Re: his predecessor as Professor of Poetry, Christopher Ricks (whom I have met, and adore), he calls him "an inspired and inspiring choice." "I think he is the only younger critic whom Empson genuinely admired. Speaking as a traumatized old man, I do regret his decision to publish the book on Bob Dylan [this is the book C.R. sent me in 2009! It's sitting on my night stand back home]. As a verse writer, he is simply not good enough to deserve even the protracted suspended animation of [Ricks's] mind."
"When Ricks is at his best, and he is so more than the rest of us, he can move the axis of the earth with his little finger. But Dylan is not an axis. He is, at best, and effective skimmer."
Closing lines: "Intrinsic value may be just a figure of speech, but it is a meaningful figure of speech. And when you say there has been a reduction in intrinsic value, people generally know what you mean."
He then walked out (hunched over his cane, looking frail in his flowing Oxford gown) to a standing ovation that shook the room, and did not stop for a very long time. I was thrilled to have been there, and I look forward to the next lecture (the professorship comes with an obligation to do a 15-lecture series). I went to the reception room afterward to meet him, though he really wasn't feeling well and couldn't stay long. They were selling copies of his books there, and I flipped through the Selected Poems to get a sense of his writing. His early work is quite beautiful, though the more recent collection was rather harsh and dealt with contemporary problems. Nevertheless, I liked him enough to purchase the book, and I got him to sign it for me, so I now have autographed books from the 43rd and 44th Oxford Professors of Poetry. I wonder if I can make this a running tradition...

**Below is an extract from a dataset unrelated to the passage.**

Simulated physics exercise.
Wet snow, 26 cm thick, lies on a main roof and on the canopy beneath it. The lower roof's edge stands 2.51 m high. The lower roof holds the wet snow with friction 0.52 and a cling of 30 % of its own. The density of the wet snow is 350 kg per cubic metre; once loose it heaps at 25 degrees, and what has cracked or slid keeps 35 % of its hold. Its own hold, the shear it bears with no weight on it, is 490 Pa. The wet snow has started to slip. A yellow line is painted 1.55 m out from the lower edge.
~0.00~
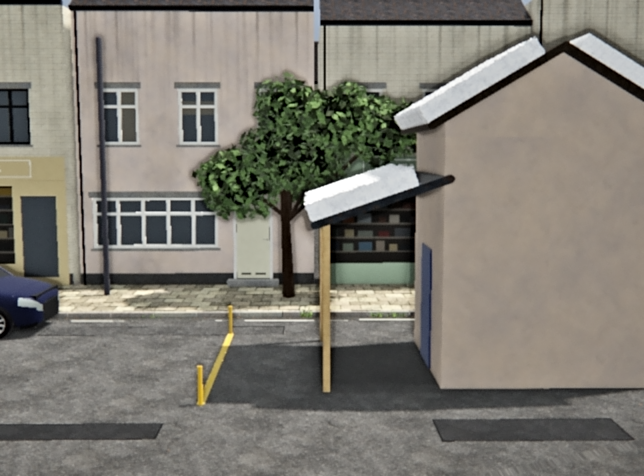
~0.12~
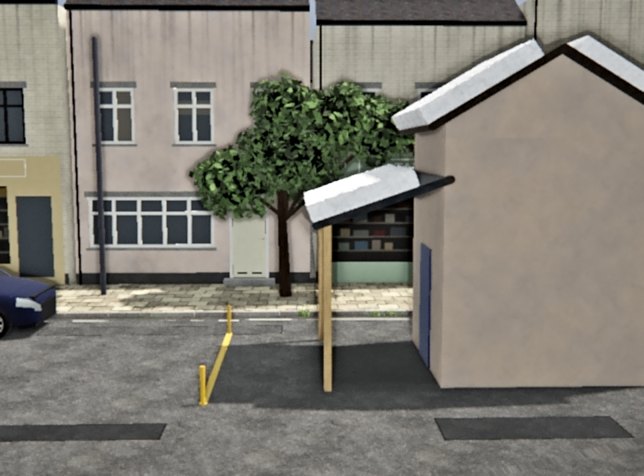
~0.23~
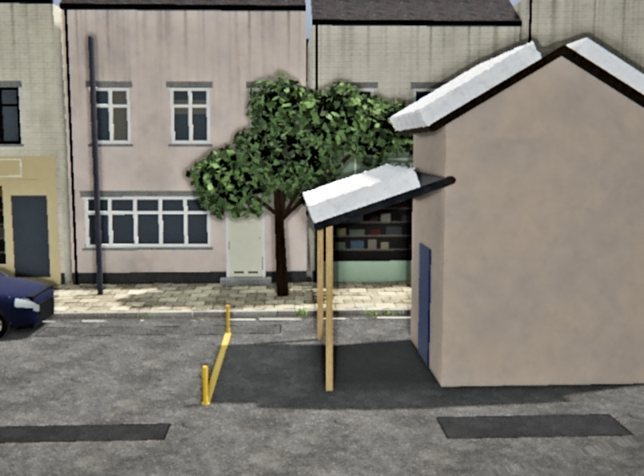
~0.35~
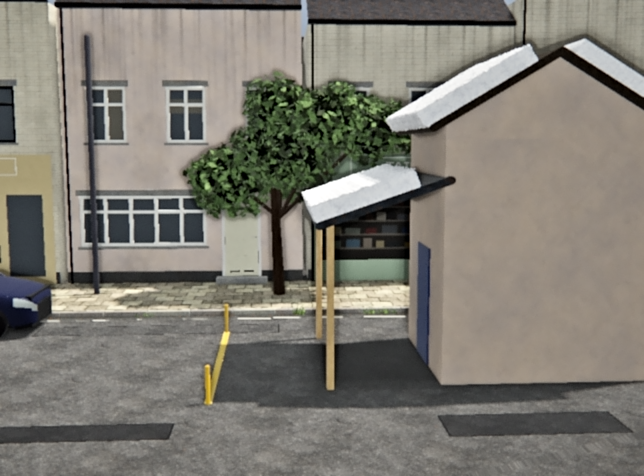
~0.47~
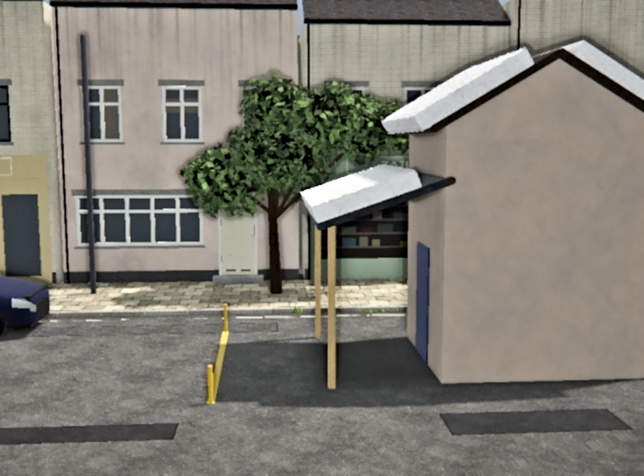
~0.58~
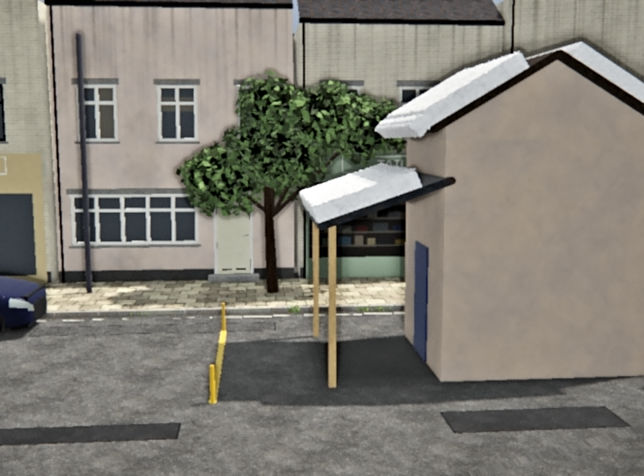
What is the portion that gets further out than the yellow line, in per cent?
It comes to some 2 %.
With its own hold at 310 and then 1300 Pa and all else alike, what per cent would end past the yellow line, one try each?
In that order: 16 %, 0 %.
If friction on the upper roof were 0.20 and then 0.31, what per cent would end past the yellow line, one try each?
In turn about 20 %, 12 %.
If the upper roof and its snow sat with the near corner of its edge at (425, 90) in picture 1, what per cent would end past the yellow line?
In that case some 16 per cent.
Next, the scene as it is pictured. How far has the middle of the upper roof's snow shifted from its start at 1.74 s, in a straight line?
About 1.8 m.
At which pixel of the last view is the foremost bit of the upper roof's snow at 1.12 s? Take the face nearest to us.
At about (379, 179).
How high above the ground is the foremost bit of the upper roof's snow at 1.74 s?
Some 3.0 m.
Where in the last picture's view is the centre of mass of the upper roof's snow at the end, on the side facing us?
At about (316, 278).
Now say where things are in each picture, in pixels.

Well! I have been typing for so long that my fingers ache, so I think I will end on this delightful note. ( ::sings:: Laaaaa! Wasn't that delightful?) I have only brought us to 1 December, so look to hear more from me very soon about how December has gone so far. I hope everyone is enjoying this snowy winter--I hear back home in Jersey a quarter-inch of snow caused hour-long traffic jams. We are meant to have snow all day tomorrow, and I hope to get some pretty pictures of this old city with all the modern stuff whited out.
Take care for now, and keep smiling!
IT WAS A WICKED QUARTER INCH! I'm so glad that George did not have to go through England to get home, just a nation-wide strike! I have an autographed book from a Professor of Poetry too: Paul Muldoon! The library upstairs had ( Ernest) de Selincourt's lectures which are now in my possession. Aubrey de Selincourt was Christopher Robin Milne's father-in-law! I am very mixed up between the two, one a classicist, one a Romantic. I have Fenton's lectures as well, as he writes often for the New York Review of Books. I admit that I have no idea who Blackmore is, but I have Lionel Trilling's The Moral Obligation to be Intelligent(catchy title.)Congratulations on your race! I just loved your description of it! It was as if I were there! It was so exciting!